Fire at Sea ★★★★

I sometimes make a distinction with friends between Slow Cinema for the Youth and Slow Cinema for Adults. The former uses the long take for two reasons. First, it aims to instill painful bodily discomfort in the viewer akin to riding some sort of endurance roller coaster; the (presumably male) viewer feels a sense of masculine accomplishment for enduring this strain. At the same time, it seems to me to be a calculated gesture to position oneself in a certain way to succeed on the film festival circuit.

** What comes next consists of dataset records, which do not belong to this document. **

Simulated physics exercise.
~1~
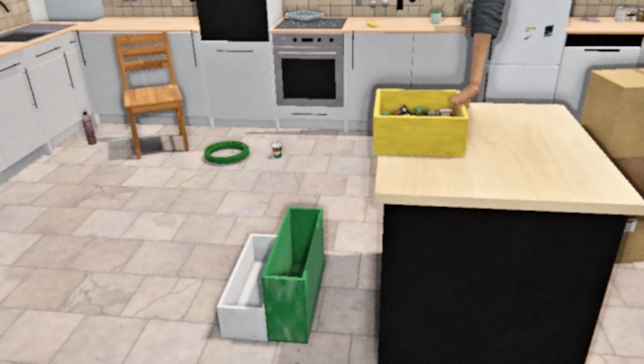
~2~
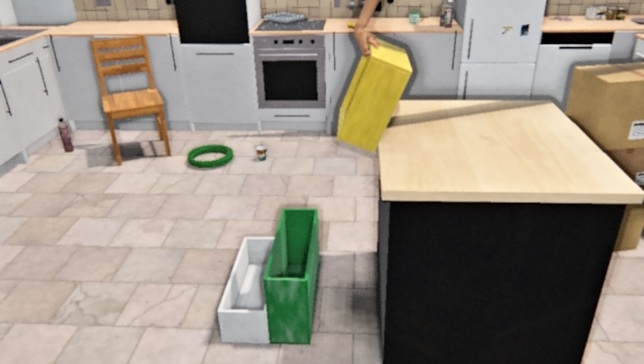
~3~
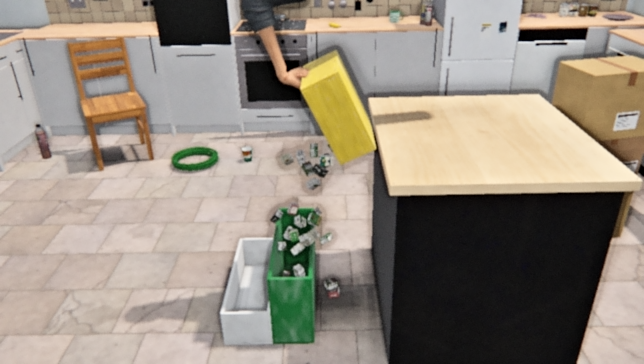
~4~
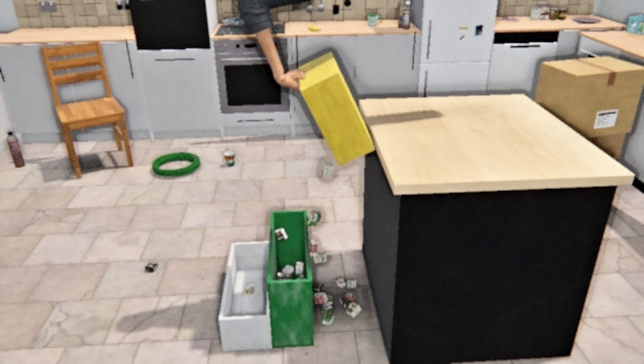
The footage shows a hand tipping a yellow box over the edge of a kitchen bench, pouring small cartons down toward a long green bin and a white trough. Many land in the green bin, while others scatter on the tiled floor, mostly between it and the bench.
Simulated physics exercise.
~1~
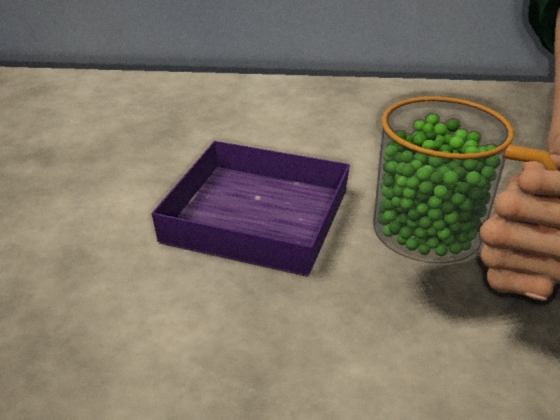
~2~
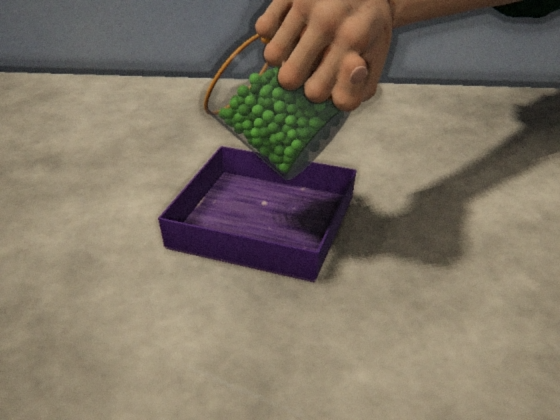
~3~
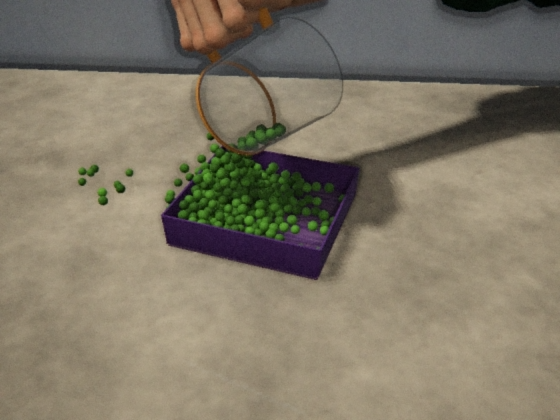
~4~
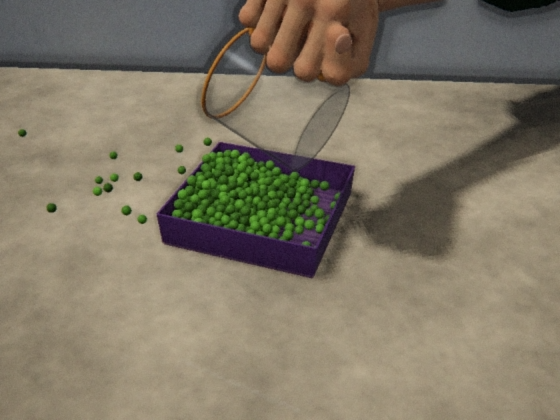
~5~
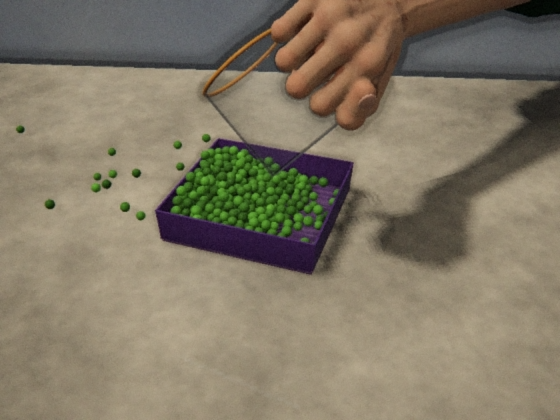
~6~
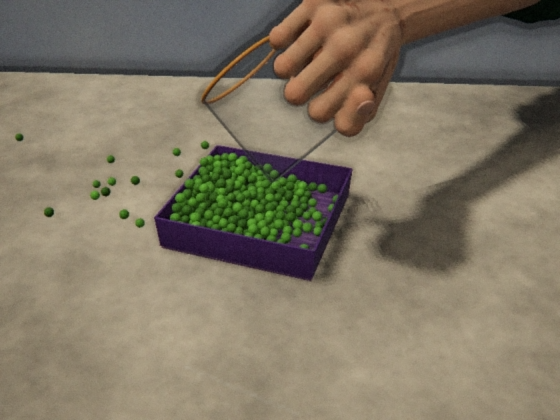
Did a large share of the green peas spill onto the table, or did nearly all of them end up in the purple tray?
Nearly all of the peas ended up in the purple tray. Only a few landed on the table, and the cup was left empty.
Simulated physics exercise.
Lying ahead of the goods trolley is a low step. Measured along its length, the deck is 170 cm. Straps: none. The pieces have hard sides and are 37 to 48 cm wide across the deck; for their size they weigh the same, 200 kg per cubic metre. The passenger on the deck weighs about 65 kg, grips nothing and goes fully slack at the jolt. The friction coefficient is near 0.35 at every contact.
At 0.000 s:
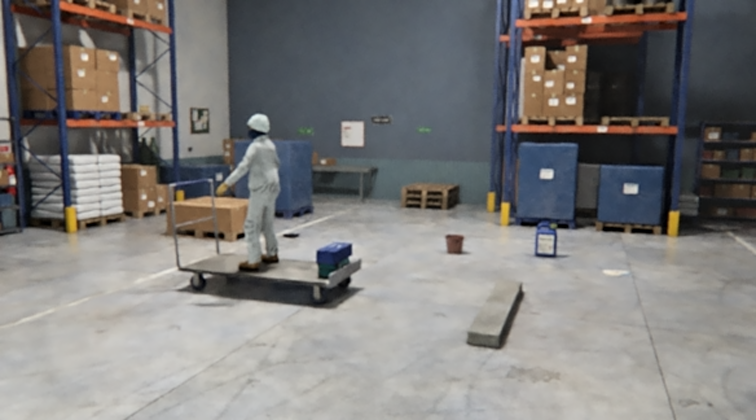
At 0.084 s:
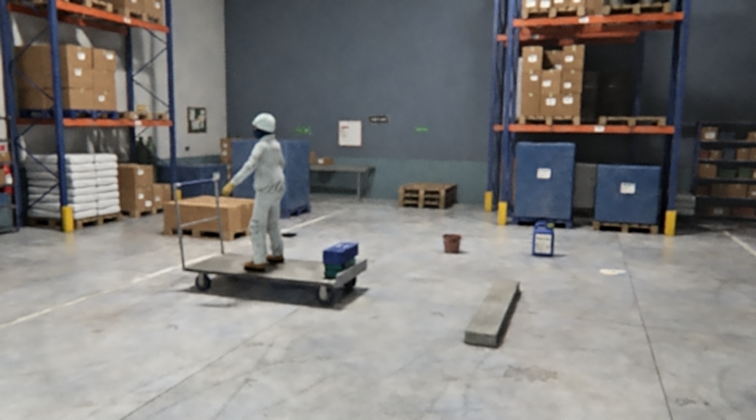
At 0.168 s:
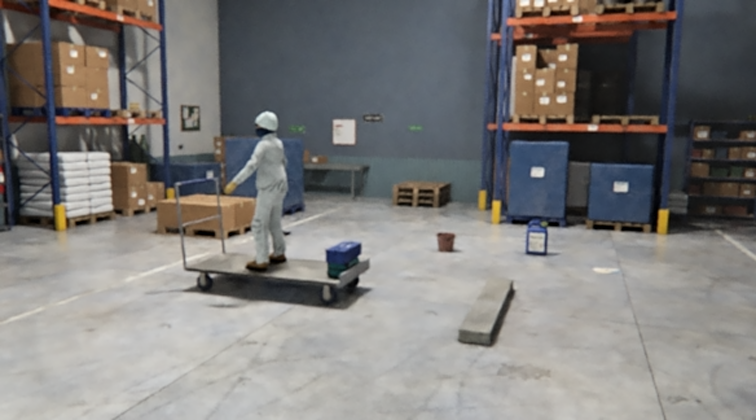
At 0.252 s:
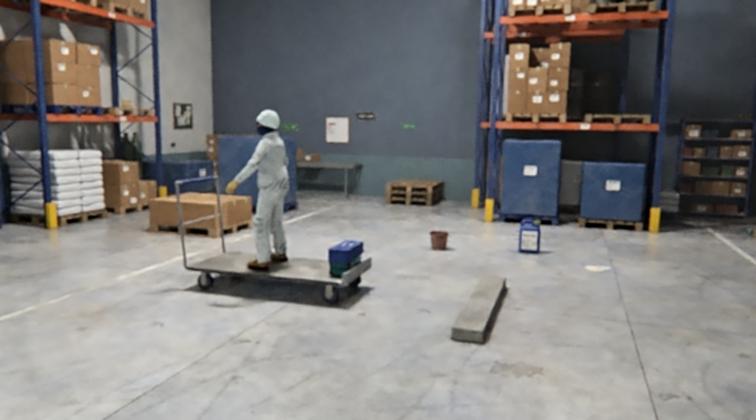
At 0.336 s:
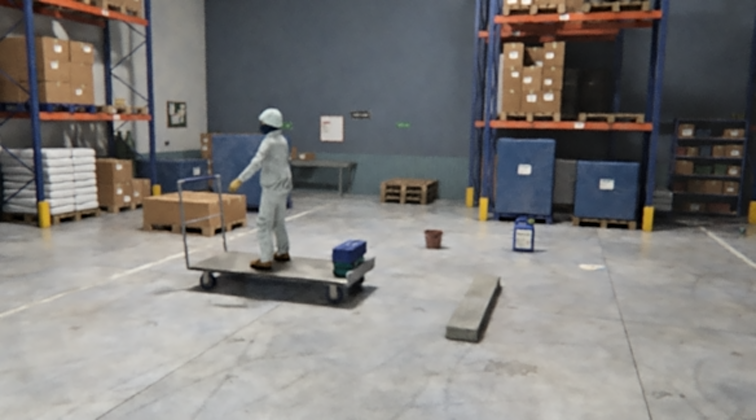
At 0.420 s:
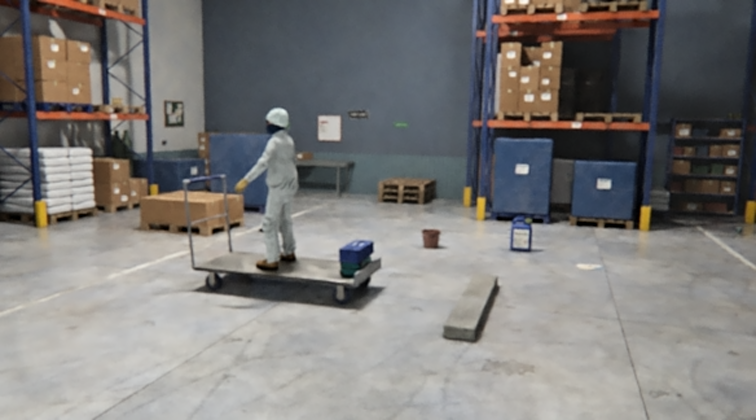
A person in a pale helmet stands on a trolley rolling right with small stacked cases.
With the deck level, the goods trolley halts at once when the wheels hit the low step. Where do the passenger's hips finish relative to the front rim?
The passenger's hips finish short of the front rim.
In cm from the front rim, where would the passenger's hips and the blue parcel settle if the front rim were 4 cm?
Result: Hips 60 cm behind the rim; blue 40 cm beyond it.
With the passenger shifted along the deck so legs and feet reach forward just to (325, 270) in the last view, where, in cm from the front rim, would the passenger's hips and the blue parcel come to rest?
Result: Hips 60 cm beyond the rim; blue 40 cm beyond it.
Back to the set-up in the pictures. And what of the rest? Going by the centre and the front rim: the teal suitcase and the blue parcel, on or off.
End result - teal: Stays; blue: Goes over.
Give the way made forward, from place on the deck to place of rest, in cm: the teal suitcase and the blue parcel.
Shift, cm - teal: 0; blue: 55.
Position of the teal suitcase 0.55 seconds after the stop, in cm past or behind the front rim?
Around 15 cm short of the front rim.
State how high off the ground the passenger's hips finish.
Hip height: Approx. 30 cm.
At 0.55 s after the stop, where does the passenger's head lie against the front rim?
50 cm behind the rim.
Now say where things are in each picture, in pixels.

In this first group, I’d put people like – and please don’t hate me for this, Young Male Cinephiles -- Lisandro Alonso, Lav Diaz, Pedro Costa, and even Bela Tarr, though I love Tarr – partly because he’s much funnier and more baroque than these others. In the second group, I’d put people like Apichatpong, the late Kiarostami and Panahi, and now Gianfranco Rosi as well. These people seem to be into a more contemplative cinema, less painful and more thoughtful. I loved this movie because its meditative temporal quality enhanced its unusual narrative structure and mixture of content. Why, after all, would you juxtapose the deaths of African migrants at sea with the story of a young boy and his sling shot? This idiosyncratic, ruminative composition intensified both its intellectual and emotional qualities.